The letter was delivered last week. Pac-12 presidents are asking for a response from the presidents of the other leagues by June 4.

A couple of things here: 1) it's cute that the PAC12 wants to be a leader.  2) Who the heck cares what the CAPA thinks?  We don't know if the Northwestern players voted in favor of unionizing, nor do we know if the National Labor Relations Board in D.C. will uphold the ruling that would even allow the union in the first place.  I guess it's entirely possible that these suggestions just happen to be very similar to the CAPA demands, but it looks more like this is running with your tail between your legs.

Finally, the idea of putting further APR (Academic Progress Rate) restrictions on post-season play seems unnecessary.  I think I would be fine with it, though, if the APR format was modified, such that teams like Alabama aren't penalized for 3-year players going into the NFL.

Alabama now waits for NCAA regional draw as Kentucky eliminates Tide from SEC tournament |

The Tide (34-22) will now have to wait for Monday's NCAA selection show to learn where it is headed for regionals. It entered the SEC tournament with a No. 24 RPI.

After climbing as high as No. 8 in the polls with a 28-11 record in mid-April, Alabama has lost 11 of its next 17.

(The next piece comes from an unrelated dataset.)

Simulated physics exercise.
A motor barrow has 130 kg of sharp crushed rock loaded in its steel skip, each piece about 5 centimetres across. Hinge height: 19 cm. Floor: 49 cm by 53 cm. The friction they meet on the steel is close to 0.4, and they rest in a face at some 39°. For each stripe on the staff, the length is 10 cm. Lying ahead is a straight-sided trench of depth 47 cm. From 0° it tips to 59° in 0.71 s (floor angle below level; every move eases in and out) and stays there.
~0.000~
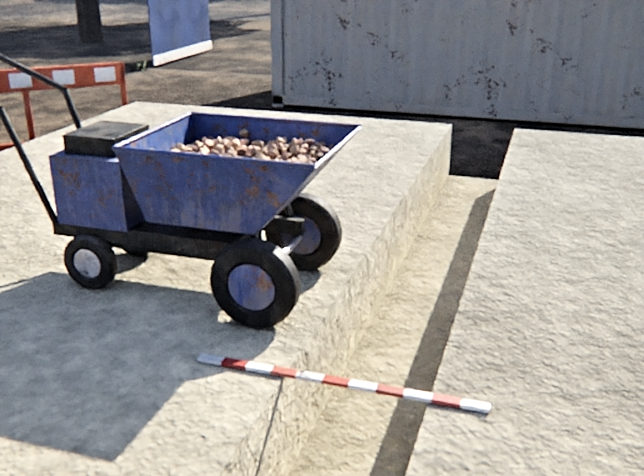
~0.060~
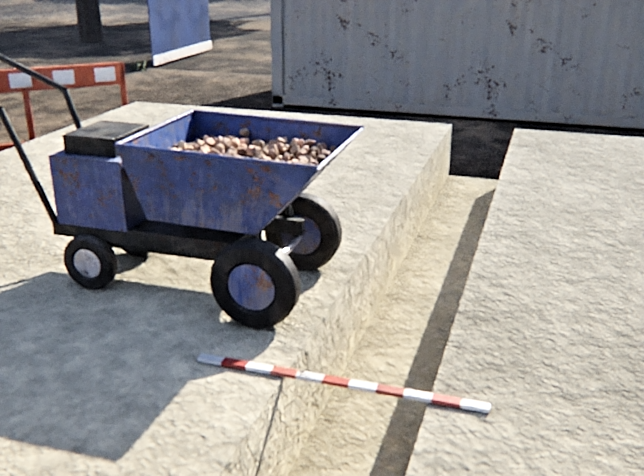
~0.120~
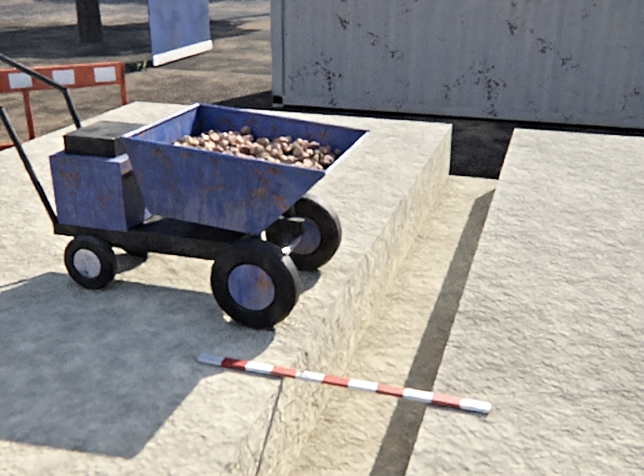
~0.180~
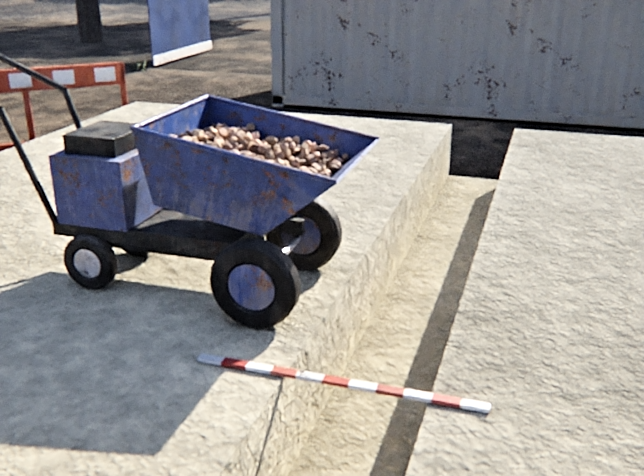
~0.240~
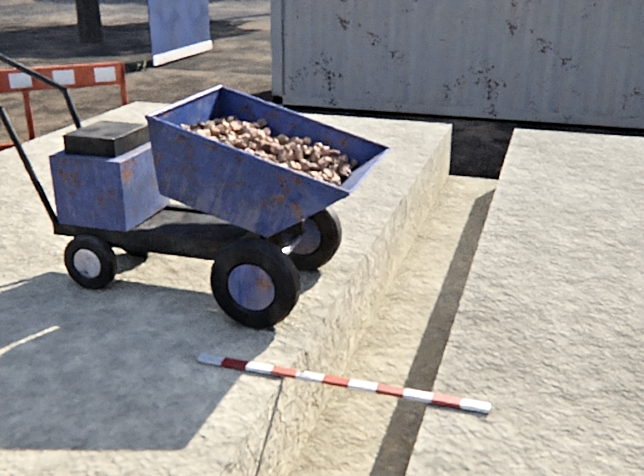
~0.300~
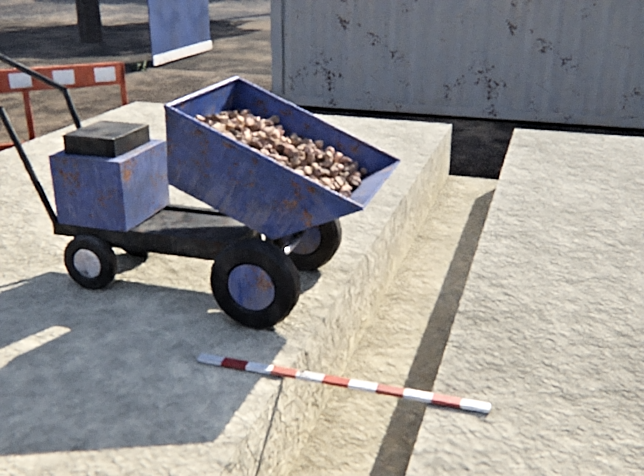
The footage shows a blue motor barrow loaded with broken stones standing beside a straight trench, a red-and-white staff lying across its edge. The skip's rear gradually rises, tilting its front lip downward to the right while the wheels stay still.
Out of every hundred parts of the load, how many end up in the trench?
Close to 23 in a hundred.
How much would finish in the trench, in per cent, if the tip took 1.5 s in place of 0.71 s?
Roughly 25 per cent would.
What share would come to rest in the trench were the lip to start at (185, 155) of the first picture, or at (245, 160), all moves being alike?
Result: Close to 25 then close to 40 per cent.
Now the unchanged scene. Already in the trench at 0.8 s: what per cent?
Around 5 per cent of it.
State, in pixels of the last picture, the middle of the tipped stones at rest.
Their middle ends up near (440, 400).
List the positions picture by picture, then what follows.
The skip is at 0°, its lip at (315, 167); the top of the load is at (270, 144), in the first frame.
The skip is at 1°, its lip at (318, 169); the top of the load is at (268, 143); the stones move at 0.2 m/s on average, in the second frame.
Lip at (325, 174), floor tilted 4°, highest stones at (225, 140); the stones move at 0.5 m/s on average, in the third frame.
Lip at (336, 182), floor tilted 9°, highest stones at (226, 135); the stones move at 0.7 m/s on average, in the fourth frame.
The skip is at 16°, its lip at (349, 194); the top of the load is at (217, 127); the stones move at 0.9 m/s on average, in the fifth frame.
The skip is at 23°, its lip at (362, 209); the top of the load is at (226, 118); the stones move at 1.0 m/s on average, in the sixth frame.
After 0.5 s the floor is at 50°; 100 % in the skip; the foremost stones are at (375, 241).
After 0.8 s the floor is at 59°; 97 % in the skip, 3 % in the trench; the foremost stones are at (439, 302).
After 1.2 s the floor is at 59°; 74 % in the skip, 14 % in the trench, 12 % past the trench; the foremost stones are at (535, 351).
After 3.1 s the floor is at 59°; 63 % in the skip, 23 % in the trench, 14 % past the trench; the foremost stones are at (586, 332).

"Fire Anthony Grant" - random Bama fan, in response to this quote

SEC Baseball Tournament first day attendance is worst since 2004 |

Heavy contingents of Alabama and Mississippi State fans helped boost attendance in the second session of the SEC Baseball Tournament at Hoover Metropolitan Stadium far above the first session. But the total attendance for Day 1 of the tournament - 11,110 -- still was the worst since 2004, according to SEC statistics.